Don't be embarrassed. References are not a sign that you lack originality. They are useful information. A mood board, three videos you admire, one competitor whose content you grudgingly respect — all of this tells a creative team something real about the aesthetic register you're operating in, the pace you're comfortable with, the level of production value you consider appropriate.

"Premium but approachable" means nothing. A ninety-second film from a consultancy you admire means a great deal.

The Number

The budget. The actual number.

There is a persistent belief among clients that withholding the budget somehow produces a better result — that if the production company doesn't know how much is available, they'll come in more competitively, or produce a more creative solution unconstrained by commercial reality.

This is a myth, and a costly one.

What actually happens is that the production company quotes for the video they think you want, which may bear no relationship to what you can afford, and then everyone wastes two weeks adjusting the scope in a way that could have been done at the start if the number had just been on the table.

The budget is a creative constraint, like any other. Good production companies work with it, not against it.
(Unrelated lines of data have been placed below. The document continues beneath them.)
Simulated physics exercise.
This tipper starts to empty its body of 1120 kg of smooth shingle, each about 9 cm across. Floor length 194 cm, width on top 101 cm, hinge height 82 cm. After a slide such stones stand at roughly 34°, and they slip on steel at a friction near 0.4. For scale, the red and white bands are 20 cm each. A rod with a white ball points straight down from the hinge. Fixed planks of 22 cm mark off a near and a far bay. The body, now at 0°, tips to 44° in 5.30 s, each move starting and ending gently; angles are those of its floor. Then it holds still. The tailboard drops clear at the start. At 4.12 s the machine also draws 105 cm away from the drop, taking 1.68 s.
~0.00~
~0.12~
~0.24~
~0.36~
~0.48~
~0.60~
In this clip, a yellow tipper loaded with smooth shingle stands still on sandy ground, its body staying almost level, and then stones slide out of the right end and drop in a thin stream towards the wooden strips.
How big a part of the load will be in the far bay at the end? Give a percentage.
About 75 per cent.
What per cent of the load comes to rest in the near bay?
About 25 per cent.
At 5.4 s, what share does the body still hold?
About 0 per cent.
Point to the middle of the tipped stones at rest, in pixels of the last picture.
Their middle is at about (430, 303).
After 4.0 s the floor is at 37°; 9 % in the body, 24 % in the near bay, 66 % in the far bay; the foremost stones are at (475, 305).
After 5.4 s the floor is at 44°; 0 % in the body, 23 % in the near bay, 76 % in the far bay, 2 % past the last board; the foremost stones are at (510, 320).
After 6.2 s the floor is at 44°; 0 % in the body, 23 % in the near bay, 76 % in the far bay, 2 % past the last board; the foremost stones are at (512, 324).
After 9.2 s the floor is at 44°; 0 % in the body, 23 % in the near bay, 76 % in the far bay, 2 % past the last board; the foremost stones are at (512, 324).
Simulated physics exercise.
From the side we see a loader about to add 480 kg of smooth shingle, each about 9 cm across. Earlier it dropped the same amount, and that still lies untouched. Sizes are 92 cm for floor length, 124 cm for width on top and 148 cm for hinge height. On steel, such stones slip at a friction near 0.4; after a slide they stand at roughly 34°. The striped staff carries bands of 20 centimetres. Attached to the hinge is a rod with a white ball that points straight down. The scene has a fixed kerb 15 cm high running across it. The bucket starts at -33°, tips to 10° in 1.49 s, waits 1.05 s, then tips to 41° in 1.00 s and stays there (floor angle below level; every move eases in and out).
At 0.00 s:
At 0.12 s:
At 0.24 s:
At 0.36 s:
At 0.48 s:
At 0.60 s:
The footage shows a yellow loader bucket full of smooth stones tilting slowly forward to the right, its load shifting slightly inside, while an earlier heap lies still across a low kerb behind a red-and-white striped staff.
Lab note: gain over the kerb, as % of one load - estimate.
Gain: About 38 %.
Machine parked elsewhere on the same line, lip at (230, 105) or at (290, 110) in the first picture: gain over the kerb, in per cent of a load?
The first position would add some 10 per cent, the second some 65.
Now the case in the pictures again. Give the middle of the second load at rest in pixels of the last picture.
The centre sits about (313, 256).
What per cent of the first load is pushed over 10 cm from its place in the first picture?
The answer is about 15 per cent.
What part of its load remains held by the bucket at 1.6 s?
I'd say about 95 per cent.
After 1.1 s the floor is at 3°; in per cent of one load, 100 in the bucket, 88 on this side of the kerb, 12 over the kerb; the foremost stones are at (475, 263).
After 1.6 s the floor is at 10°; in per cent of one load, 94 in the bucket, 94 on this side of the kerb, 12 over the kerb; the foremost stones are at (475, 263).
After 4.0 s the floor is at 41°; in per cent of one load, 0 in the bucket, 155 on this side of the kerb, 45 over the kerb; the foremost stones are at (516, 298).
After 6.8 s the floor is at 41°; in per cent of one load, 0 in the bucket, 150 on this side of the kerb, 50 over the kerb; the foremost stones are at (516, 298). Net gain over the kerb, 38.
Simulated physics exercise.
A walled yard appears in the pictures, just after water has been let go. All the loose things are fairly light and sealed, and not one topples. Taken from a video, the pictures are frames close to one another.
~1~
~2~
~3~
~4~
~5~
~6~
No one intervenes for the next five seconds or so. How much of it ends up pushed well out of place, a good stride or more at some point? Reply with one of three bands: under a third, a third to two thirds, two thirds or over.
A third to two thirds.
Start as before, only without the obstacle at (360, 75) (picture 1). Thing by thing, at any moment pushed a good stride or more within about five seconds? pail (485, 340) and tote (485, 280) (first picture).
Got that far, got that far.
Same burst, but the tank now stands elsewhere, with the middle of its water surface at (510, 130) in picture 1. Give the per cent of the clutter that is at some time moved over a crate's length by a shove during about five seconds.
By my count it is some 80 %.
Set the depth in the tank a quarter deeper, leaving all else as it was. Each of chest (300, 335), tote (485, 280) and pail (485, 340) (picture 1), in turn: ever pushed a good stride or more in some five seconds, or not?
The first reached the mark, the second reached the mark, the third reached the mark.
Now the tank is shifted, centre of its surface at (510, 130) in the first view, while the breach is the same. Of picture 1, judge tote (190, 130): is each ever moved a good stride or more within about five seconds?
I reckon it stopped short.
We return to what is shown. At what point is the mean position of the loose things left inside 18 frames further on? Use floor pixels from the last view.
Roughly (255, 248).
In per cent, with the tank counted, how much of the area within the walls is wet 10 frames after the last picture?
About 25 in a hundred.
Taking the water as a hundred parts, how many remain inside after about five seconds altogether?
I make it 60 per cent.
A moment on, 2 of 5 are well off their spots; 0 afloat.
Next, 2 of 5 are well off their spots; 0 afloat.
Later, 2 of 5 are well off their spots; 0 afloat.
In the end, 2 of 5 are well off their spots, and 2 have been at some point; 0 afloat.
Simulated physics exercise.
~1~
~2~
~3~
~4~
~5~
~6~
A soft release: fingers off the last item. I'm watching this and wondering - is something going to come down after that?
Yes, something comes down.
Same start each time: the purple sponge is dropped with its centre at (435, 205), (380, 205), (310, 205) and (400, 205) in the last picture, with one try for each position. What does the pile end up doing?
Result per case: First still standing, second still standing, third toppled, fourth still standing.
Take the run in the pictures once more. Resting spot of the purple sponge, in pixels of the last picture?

They will tell you honestly what's achievable, where the compromises are, and what to prioritise within the envelope you have.

The number is not a weakness. It is information. Share it.

One Final Thing

The best briefs are written by people who have thought seriously about their business problem first, and the video second.

The brief is not an instruction to a supplier. It is the articulation of a strategic need. What are we trying to achieve? Who are we talking to? What do we want them to think, feel, or do differently as a result?

If those questions are answered, the rest of the brief almost writes itself. And the production company on the other end of it will be able to spend their energy solving your actual problem, rather than guessing what it is.

Which, all things considered, is the point of the exercise.